Bahrain’s real estate market continues to grow, driven by government support, rising investor confidence, and an increasing demand for real estate in the region, shows the latest report by Savills.

This is despite a three per cent drop in trading in the first quarter compared to the corresponding period in the previous year, as per the Survey and Land Registration Bureau (SLRB).

Data also shows the value of real estate transactions in the kingdom dipped 1.2pc year-on-year (YoY) to BD1.1 billion in 2023. However, the volume of transactions surged by 24.1pc YoY during the same period.

Analysts point to a shift in buyer behaviour, with a focus on mid-range properties. Increased availability of affordable housing with improved amenities is attracting tenants, while luxury waterfront properties remain in demand, driven by the kingdom’s tourism industry.

“Bahrain’s coastal location and flourishing high-end tourism industry continued to drive demand for luxury waterfront properties, which appeal to buyers seeking exclusivity and comfort,” said the firm’s head of professional services Hashim Kadhem.

A steady stream of project completions anticipated in 2024 could widen the gap between supply and demand. This may lead to a short-term decline in capital values, particularly for apartments which saw a slight quarterly increase of 0.3pc in Q1, primarily driven by the high-end segment (averaging BD832/sqm). Tighter liquidity conditions, lower loan-to-value ratios, and higher lending rates have impacted demand for premium developments, especially villas, which experienced a 4.5pc YoY decline in capital values (averaging BD583/sqm).

Overall rental values in the residential sector witnessed marginal declines compared to Q4 2022. Apartment rents fell by 1.3pc YoY, with the biggest drop observed in the low-end segment (down 5.6pc YoY to BD425 per month). Mid-end rents declined 3.5pc YoY (BD493 per month), while high-end properties saw a slight annual increase (BD649 per month).
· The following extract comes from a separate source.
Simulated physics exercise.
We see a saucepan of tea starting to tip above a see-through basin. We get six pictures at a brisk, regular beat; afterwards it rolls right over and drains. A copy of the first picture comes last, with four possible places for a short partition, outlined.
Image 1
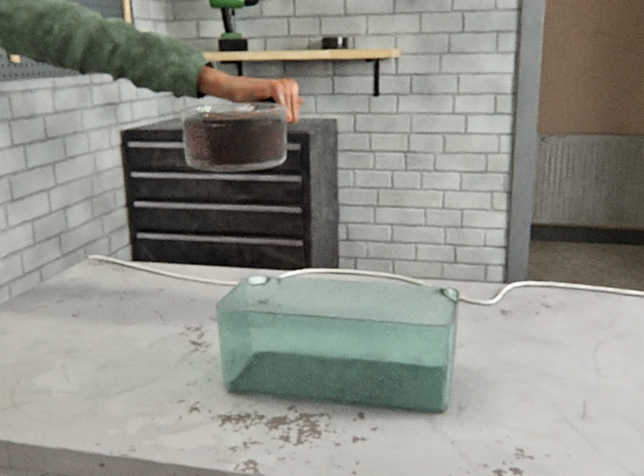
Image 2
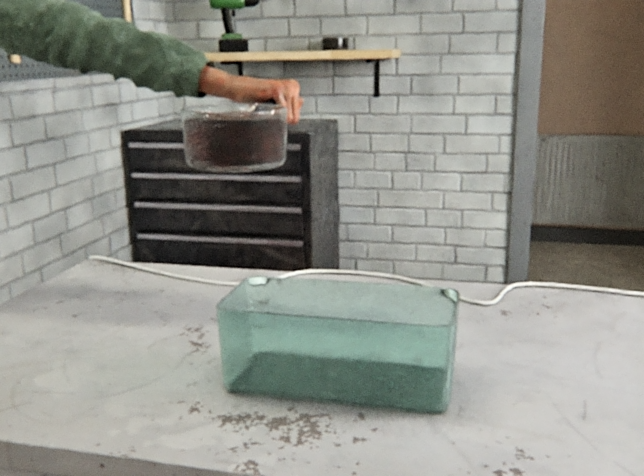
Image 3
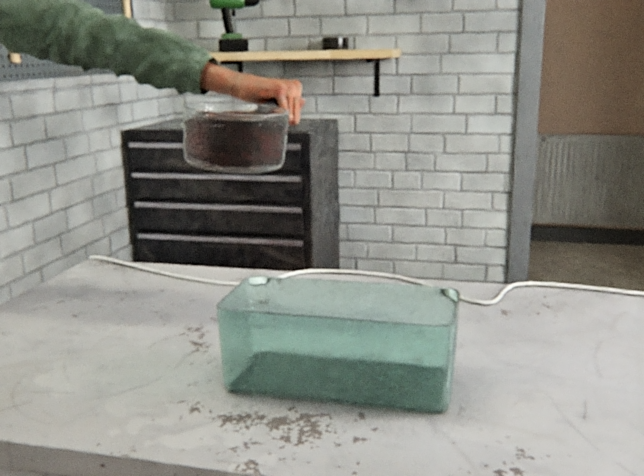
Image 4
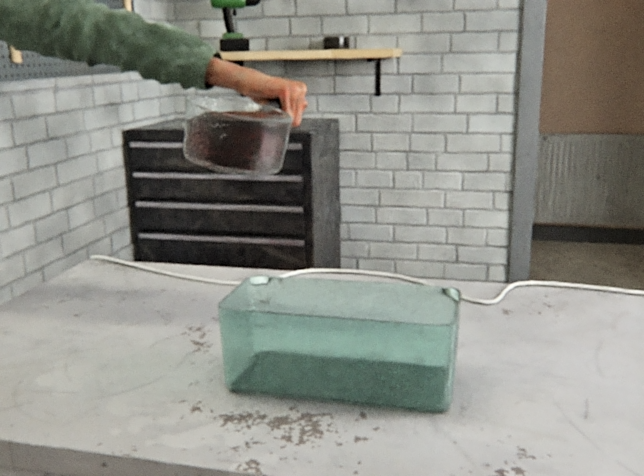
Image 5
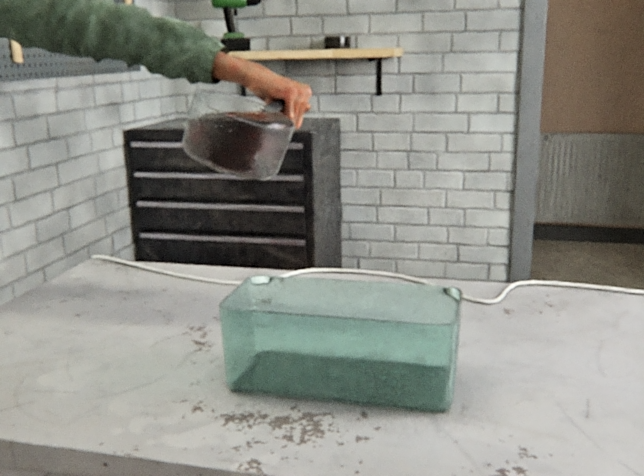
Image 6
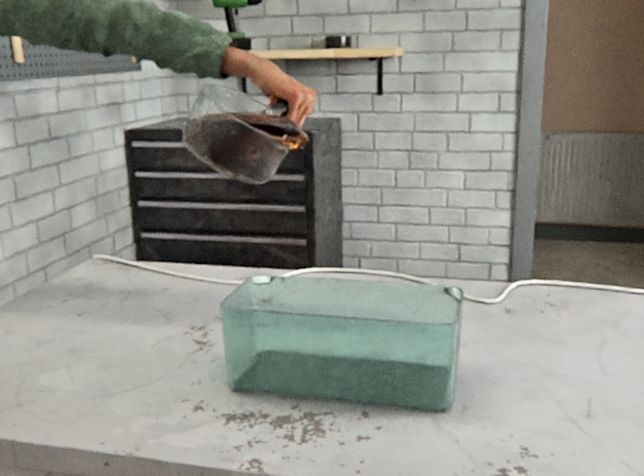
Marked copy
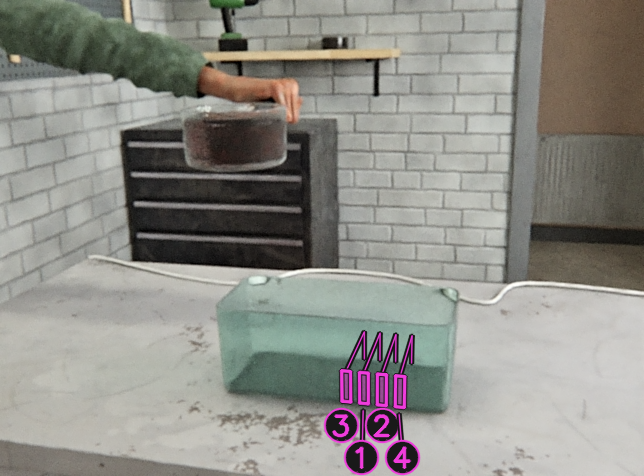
In a workshop-like room with white brick walls, a pale, scuffed tabletop is seen from slightly above by a nearly still camera. A green-tinted clear basin sits on it before a white cable, with a dark drawer cabinet and wooden shelf behind. From the left, a green-sleeved arm holds a clear pan of dark tea above, first level, then tilting rightward until tea reaches over the lip.
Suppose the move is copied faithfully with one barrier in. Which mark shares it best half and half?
Use position 3.
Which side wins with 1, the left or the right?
The left side.
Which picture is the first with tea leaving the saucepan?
In picture 5.
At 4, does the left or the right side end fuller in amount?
The left side.
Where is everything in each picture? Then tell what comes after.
In the first frame, upright, lip at (281, 107); basin from (225, 387) to (449, 410); nothing has left yet.
In the second frame, upright, lip at (282, 109); nothing has left yet.
In the third frame, tipped about 6°, lip at (284, 113); nothing has left yet.
In the fourth frame, tipped about 12°, lip at (288, 119); nothing has left yet.
In the fifth frame, tipped about 21°, lip at (291, 127); tea is over the lip, down to (291, 127).
In the sixth frame, tipped about 32°, lip at (293, 137); tea is over the lip, down to (297, 146).
In magenta, 1 at (363, 410); 2 at (381, 412); 3 at (345, 408); 4 at (399, 414).
Choosing 1, about 80 % ends left of the wall and 17 % right of it; 3 % is lost outside.
Choosing 2, about 94 % ends left of the wall and 5 % right of it.
Choosing 3, about 50 % ends left of the wall and 48 % right of it.
Choosing 4, about 88 % ends left of the wall and 10 % right of it.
Villa rental rates also saw a 1pc average decline. Low-end villas dropped 3.1pc YoY (BD775 per month), with mid-end and high-end segments averaging BD1,069 per month and BD1,275 per month, respectively, after a 1pc YoY correction.
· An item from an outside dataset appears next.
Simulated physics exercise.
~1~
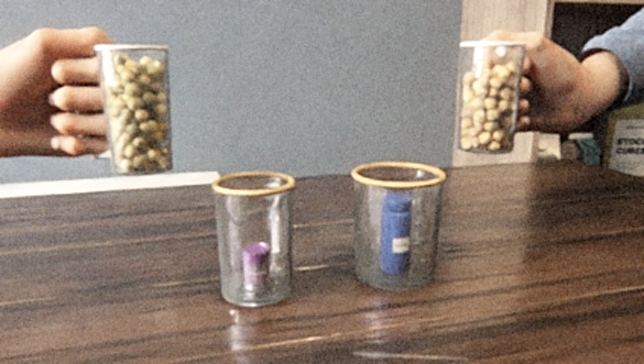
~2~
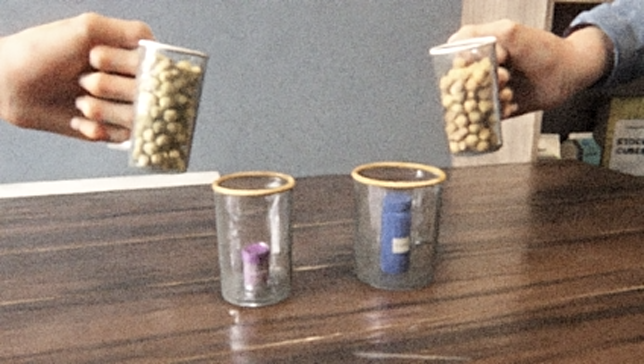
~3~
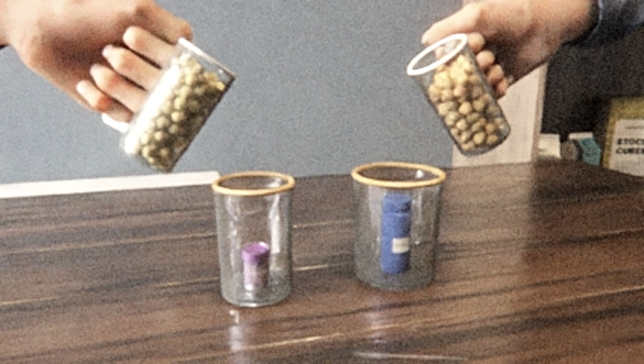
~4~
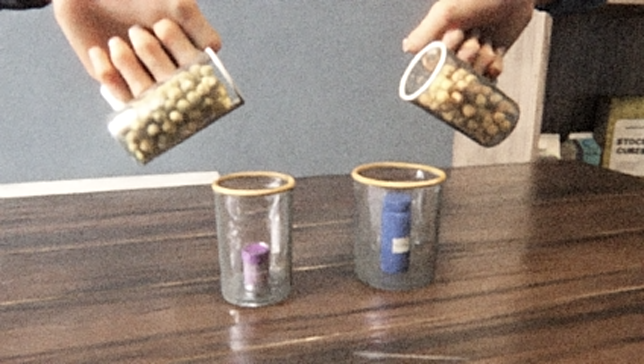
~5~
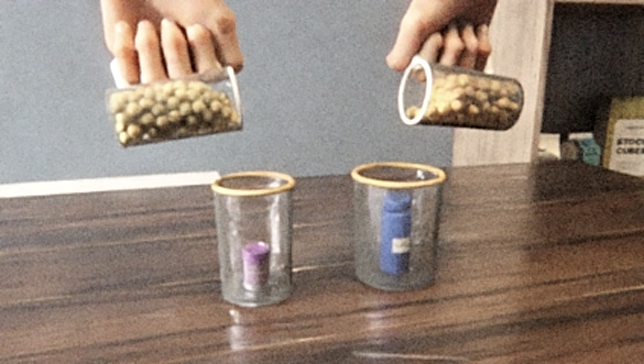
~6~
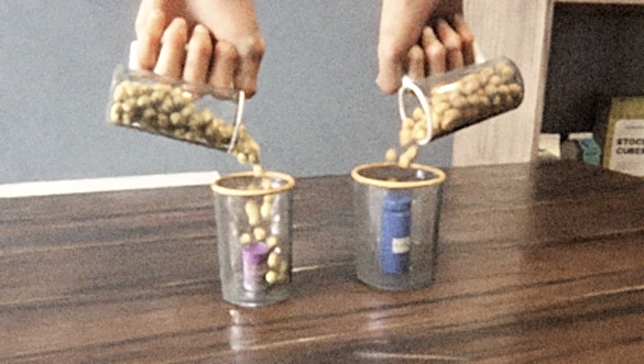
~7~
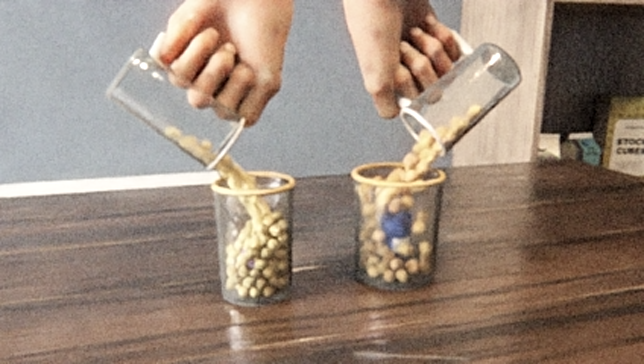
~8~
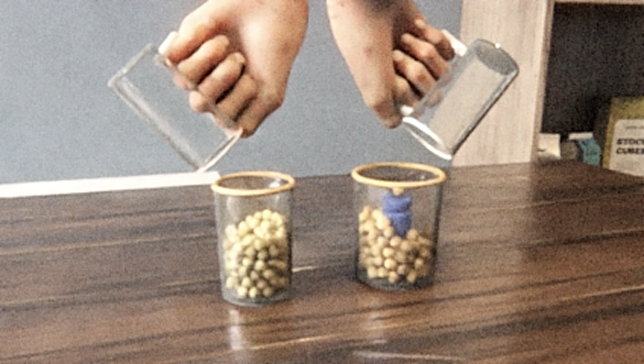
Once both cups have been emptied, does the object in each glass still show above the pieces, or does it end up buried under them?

The office sector witnessed renewed interest, primarily from businesses extending leases in high-quality Grade A properties, with rental rates averaging BD6.4 per sqm a month. This stability is expected to be challenged by upcoming completions like Sayacorp Tower and Seef Boulevard, potentially leading to a 1-3pc capital value drop. In contrast, low-end office properties in the Capital Governorate experienced a 6pc quarter-on-quarter capital value decline.

Demand in the office sector is driven by financial services and government entities, with a growing interest in LEED-certified spaces for environmental and social responsibility goals. Additionally, co-working spaces are seeing increased demand from startups and right-sizing businesses.

Retail and trade sectors exhibited resilience with stable rental rates for the fourth consecutive quarter. The festive season in Q1 2024 boosted mall footfall, and government initiatives aimed at tourism growth could further enhance the retail sector. Industrial space demand remains focused on manufacturing, with an average space requirement of 1,500-3,000 sqm. While rental rates for large and medium-sized warehouses increased by 1.2pc YoY, they remain steady overall.

The Bahrain real estate market presents a complex picture. While some segments are experiencing a slowdown, others are showing signs of growth. The upcoming project completions and their impact on prices, alongside government efforts to boost tourism, will be key factors to watch in the coming quarters.